Some men are born visionaries but have the misfortune not to live long enough to see their dreams come to fruition. Pioneering art collector and writer James Jackson Jarves was one such individual. Born into a wealthy family in Boston on August 10, 1818, his father, Deming Jarves, was the founder of the Boston and Sandwich Glass Company and was the first man in America to manufacture pressed glass on a large scale. Due to ill health, James Jackson Jarves was forced to abandon any idea of a university education. At the tender age of 16, he began travelling, visiting California, Mexico, and Central and South America, and publishing stories about his adventures.
The next stop was Hawaii, where Jarves lived for 11 years working off and on as a printer, trader, missionary, historian, part-time diplomat and twice the editor of The Polynesian, the island’s first weekly newspaper. His History of the Hawaiian or Sandwich Islands and Scenes and Scenery in the Sandwich Islands and A Trip Through Central America were seminal. In 1848, he returned to the USA, only to set sail for Europe in 1851. He and his family stayed briefly in Paris before arriving that same year in Florence, his desired destination where he would live for the next 40 years, studying and collecting art, particularly Italian paintings from the 13th to 16th centuries. These Primitives, as they are known, were unfashionable and unappreciated at the time, even if Jarves was convinced otherwise, and they were often destroyed to retrieve the gold on them. For the rest of his life, he would write extensively about art and life in Italy, guided by his firm belief in the educational role of galleries and museums, which he hoped his fellow countrymen would come to share.

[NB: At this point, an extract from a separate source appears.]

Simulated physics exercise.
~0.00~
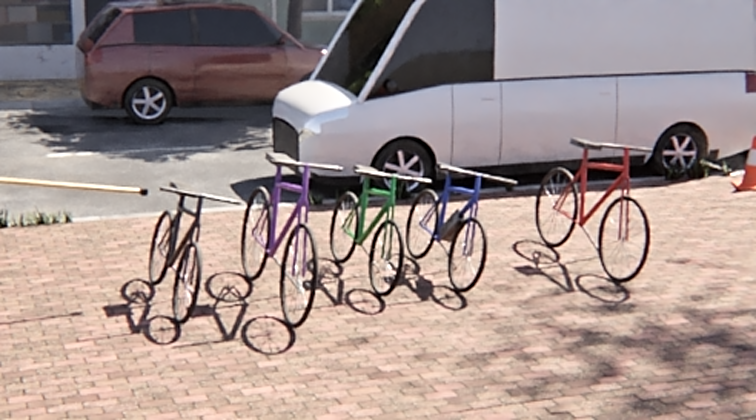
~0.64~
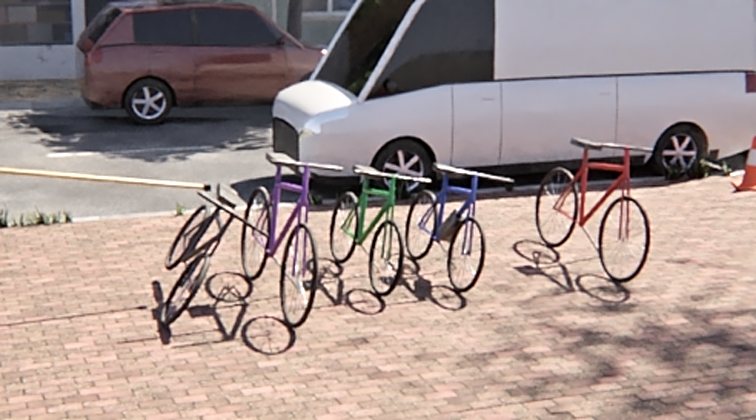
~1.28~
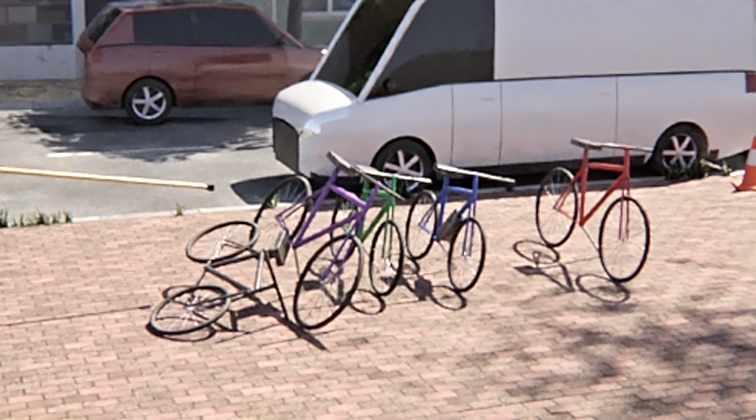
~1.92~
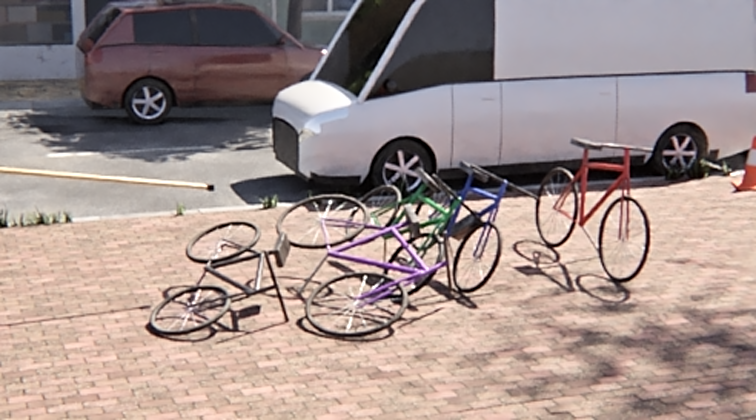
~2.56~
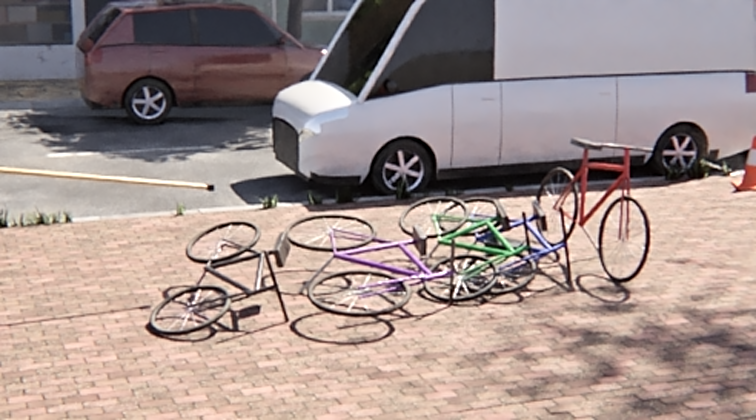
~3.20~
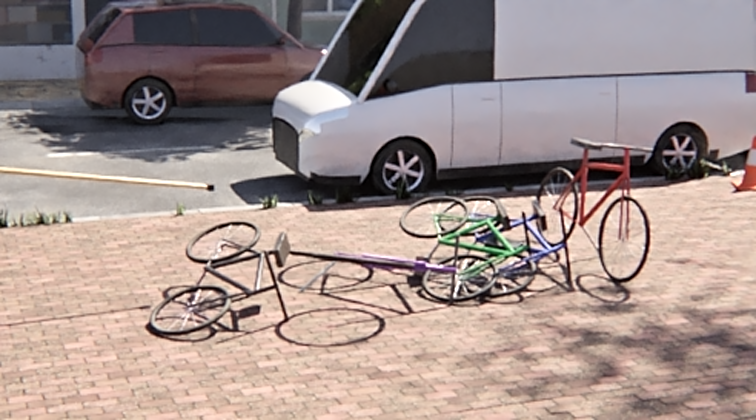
Pole nudging the first in a row of five bicycles, toppling four one after another while the red one stays upright.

By 1860, even with his relatively limited economic means, Jarves had accumulated 145 paintings over a nine-year period, which he showed as a collection he wished to sell together first in New York and then in Boston, but it failed to arouse interest. For this reason, he agreed to deposit 119 of the paintings at Yale College for three years as security for a 20,000-dollar loan, plus interest. Unable to repay the debt, despite Yale extending the time limit, the collection was auctioned. With no bidders, Yale closed the matter by agreeing that the collection covered the loan and interest owed to them. It can now be seen in the university’s art gallery. With hindsight, this transaction was a deal of a lifetime.

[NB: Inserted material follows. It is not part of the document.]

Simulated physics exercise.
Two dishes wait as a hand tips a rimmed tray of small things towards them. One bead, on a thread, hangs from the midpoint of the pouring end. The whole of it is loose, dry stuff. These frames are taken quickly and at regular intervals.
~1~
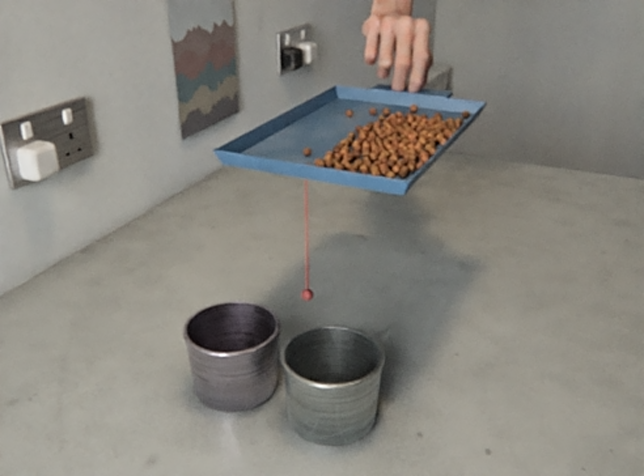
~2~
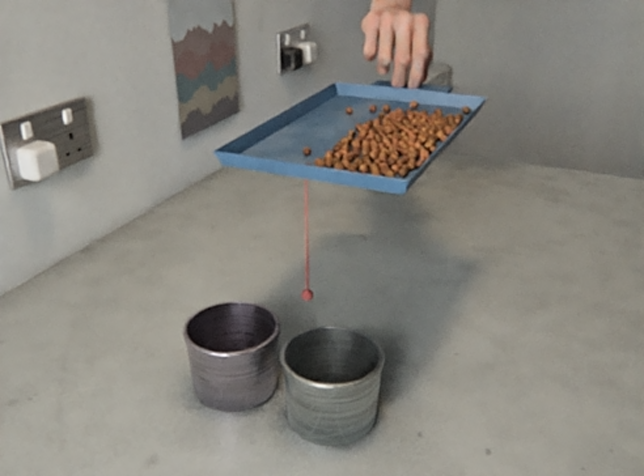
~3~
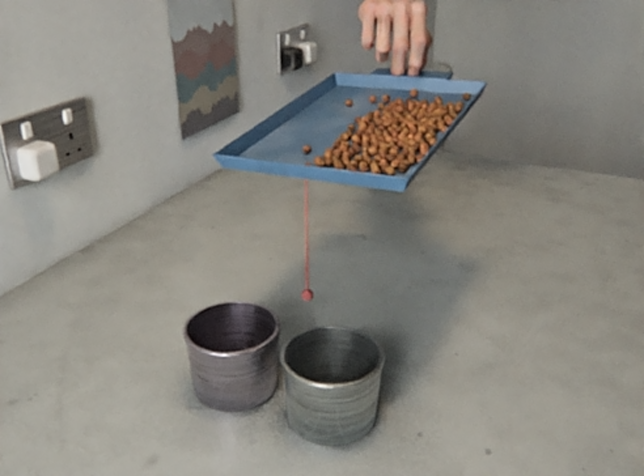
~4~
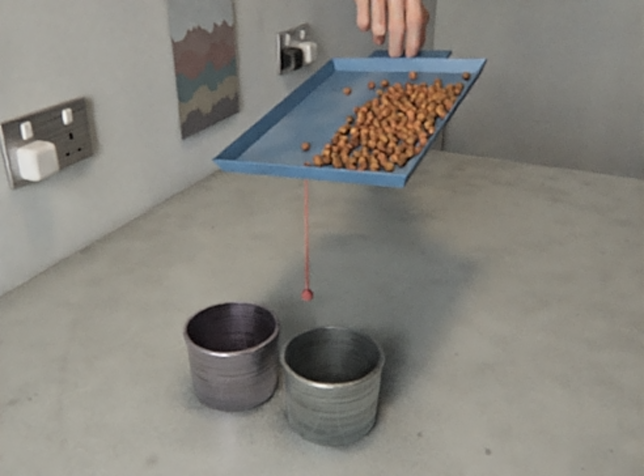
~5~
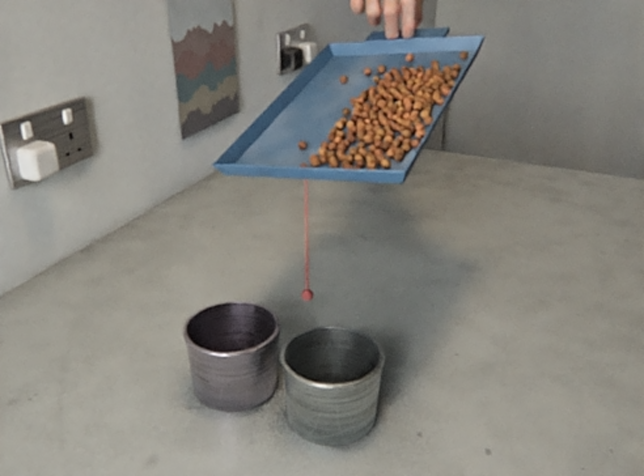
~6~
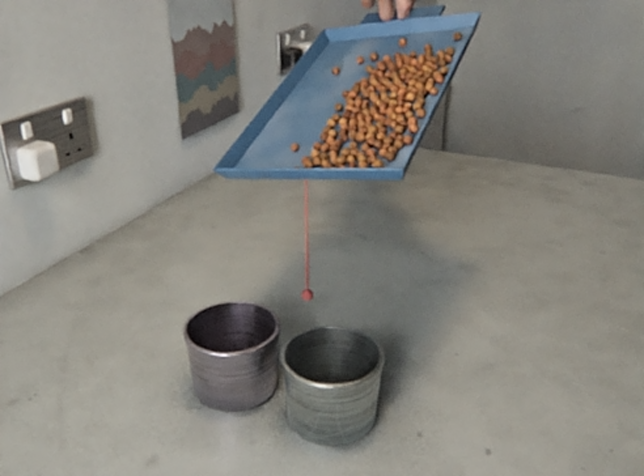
A hand raises the far end of a blue tray of brown pellets above two cups.
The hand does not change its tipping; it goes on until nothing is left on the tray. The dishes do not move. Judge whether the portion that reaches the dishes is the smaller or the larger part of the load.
It is the smaller part.
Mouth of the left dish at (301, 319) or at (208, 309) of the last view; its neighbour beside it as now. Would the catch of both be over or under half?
Taking the places in turn, it's shy of half and then past half.
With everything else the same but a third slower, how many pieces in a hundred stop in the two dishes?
Roughly 40 percent.
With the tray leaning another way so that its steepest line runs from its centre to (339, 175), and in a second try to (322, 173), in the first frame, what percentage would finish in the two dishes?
Roughly 60 percent, then 70 percent.
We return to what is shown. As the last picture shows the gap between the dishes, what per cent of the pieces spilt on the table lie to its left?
Estimate: About 80 percent.
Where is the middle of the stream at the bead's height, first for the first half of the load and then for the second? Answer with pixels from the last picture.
Around (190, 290) at first; around (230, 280) after that.
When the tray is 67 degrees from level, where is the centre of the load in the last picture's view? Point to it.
Look around (227, 245) in the last picture.
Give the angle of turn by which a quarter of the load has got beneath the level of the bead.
At some 65 degrees.
Just after the last frame, tray tipped steeply; roughly a third on the tray; just a few in the right dish; about a tenth in the left dish; roughly a quarter outside both; roughly a quarter in the air.
A moment on, tray tipped past a quarter turn; just a few in the right dish; roughly a quarter in the left dish; roughly two thirds outside both; just a few in the air.
Further on, tray tipped past a quarter turn; just a few in the right dish; roughly a quarter in the left dish; roughly two thirds outside both.
When it is over, tray tipped past a quarter turn; just a few in the right dish; roughly a quarter in the left dish; roughly two thirds outside both.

Back in Italy, between 1880 and 1882, Jarves became the US vice-consul in Florence, but he never stopped collecting art. His new collection soon numbered 54 paintings, which became the Holden Collection after it was bought by the silver mining baron Liberty E. Holden. It is now in the Cleveland Museum of Art. Although Liberty’s daughter said her father “saw nothing” in the paintings, her far-sighted mother refused to let up until her husband acquired them. Jarves’ Venetian glass collection is housed at The Metropolitan Museum of Art in New York, while his collection of fabrics, lace and Renaissance costumes can be found at the Davis Museum at Wellesley College. Jarves was also one of the first connoisseurs of Japanese art in Europe, despite never having visited the country.

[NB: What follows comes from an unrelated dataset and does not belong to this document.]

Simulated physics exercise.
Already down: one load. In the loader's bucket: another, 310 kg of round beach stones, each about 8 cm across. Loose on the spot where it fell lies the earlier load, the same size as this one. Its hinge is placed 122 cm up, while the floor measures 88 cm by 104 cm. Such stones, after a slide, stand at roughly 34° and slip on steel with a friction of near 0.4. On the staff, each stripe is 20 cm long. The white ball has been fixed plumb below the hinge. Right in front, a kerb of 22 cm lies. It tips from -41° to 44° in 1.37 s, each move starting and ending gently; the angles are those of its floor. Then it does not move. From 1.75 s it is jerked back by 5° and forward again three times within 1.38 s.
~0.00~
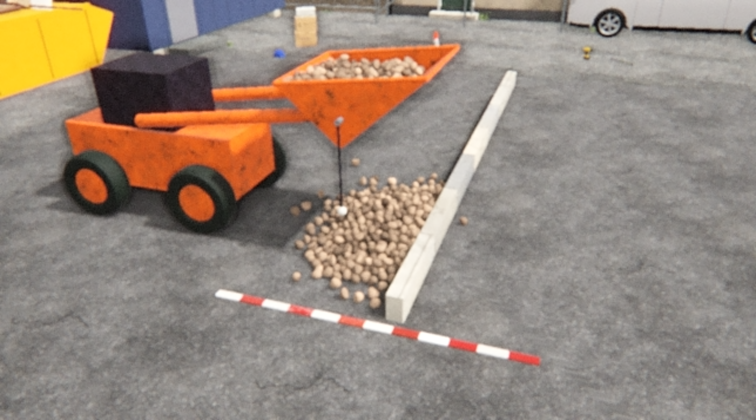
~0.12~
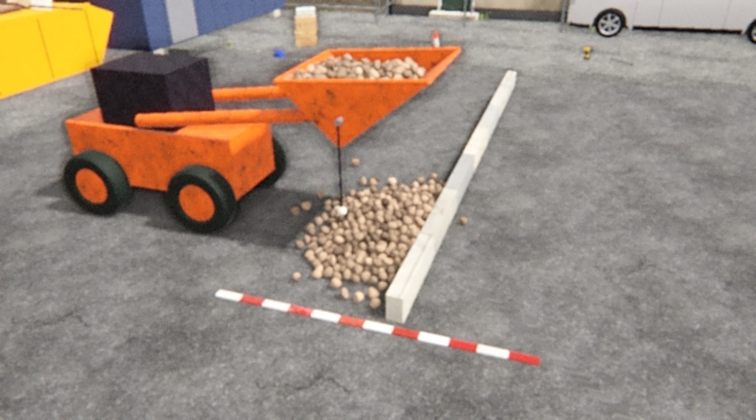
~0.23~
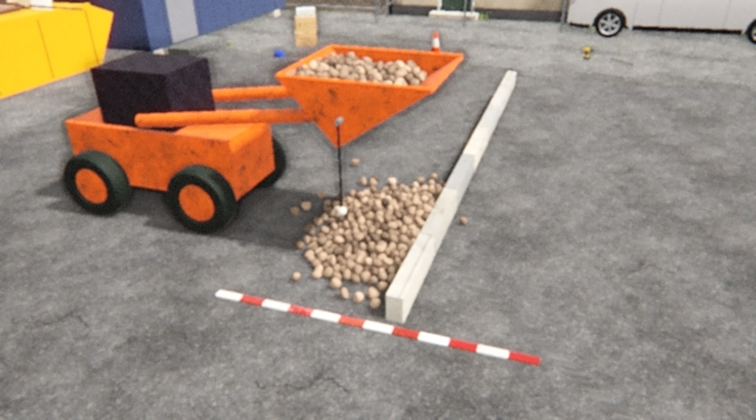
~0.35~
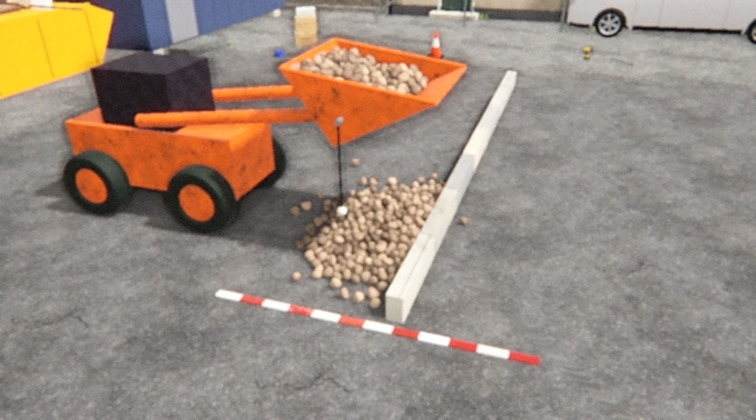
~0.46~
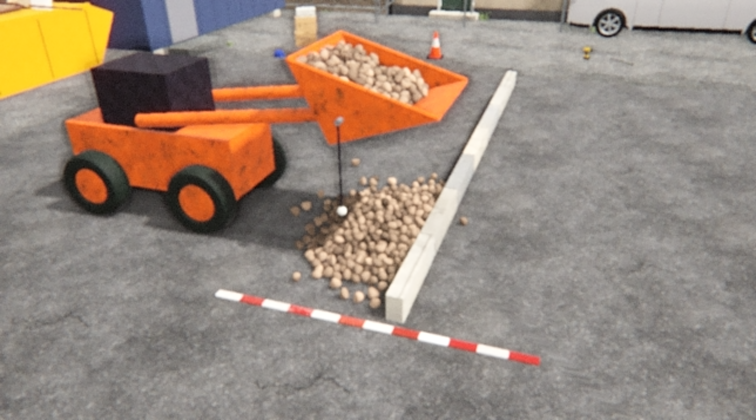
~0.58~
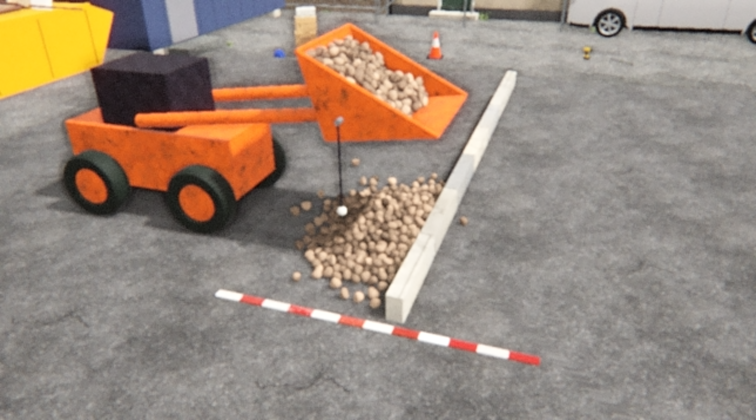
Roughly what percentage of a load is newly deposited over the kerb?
Around 85 per cent of a load is newly deposited there.
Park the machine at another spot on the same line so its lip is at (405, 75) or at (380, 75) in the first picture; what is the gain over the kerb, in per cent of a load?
About 55 per cent from the first spot and 25 per cent from the second.
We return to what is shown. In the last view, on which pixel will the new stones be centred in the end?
They settle centred around (489, 243).
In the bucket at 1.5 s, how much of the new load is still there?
Estimate: 30 % remaining inside, roughly.
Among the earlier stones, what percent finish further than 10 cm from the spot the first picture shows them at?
I'd say roughly 0 per cent of them.
After 1.0 s the floor is at 31°; in per cent of one load, 99 in the bucket, 100 on this side of the kerb; the foremost stones are at (432, 178).
After 1.5 s the floor is at 44°; in per cent of one load, 29 in the bucket, 131 on this side of the kerb, 40 over the kerb; the foremost stones are at (492, 253).
After 3.6 s the floor is at 44°; in per cent of one load, 0 in the bucket, 115 on this side of the kerb, 85 over the kerb; the foremost stones are at (711, 274).
After 6.2 s the floor is at 44°; in per cent of one load, 0 in the bucket, 115 on this side of the kerb, 85 over the kerb; the foremost stones are at (711, 274). Net gain over the kerb, 85.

The family life of the often unsavvy and, at the end of his life, impoverished businessman-collector was often an unhappy one. His first marriage to Elizabeth Russell Swain in 1838 was troubled, although they had two children, Horatio Deming (1839-83), who fought in the American Civil War against his father’s wishes, and Florence Amey (1855-1967). A year after Elizabeth died in 1861, Jarves married Isabella Kast Heyden. They had a daughter, Annabel (1866-1954), and a son, James Jackson Jr. (1869-1883), who died at 15 years old. The boy had artistic talents, which is why his father, who never fully recovered from his death, wrote Pepero, The Boy Artist in his son’s memory. Isabella passed away in 1887, soon to be followed by Jarves, who died of jaundice while vacationing in Tarasp, Switzerland in 1888. He is buried in Rome’s English Cemetery, not far from where his beloved son was laid to rest. It almost seems like Jarves prepared his own eulogy when he wrote in Art Thoughts, The Experiences and Observations of an American Amateur in Europe that “the genuine collector has in him a force of enthusiasm that sometimes makes a fool of him, but in the end carries him triumphant through many a strait, giving to his labors a pleasurable zest such as can be appreciated only by those who have partaken of it…A born collector can no more avoid taking impromptu risks and committing extravagances than the gosling fail to take to swim.”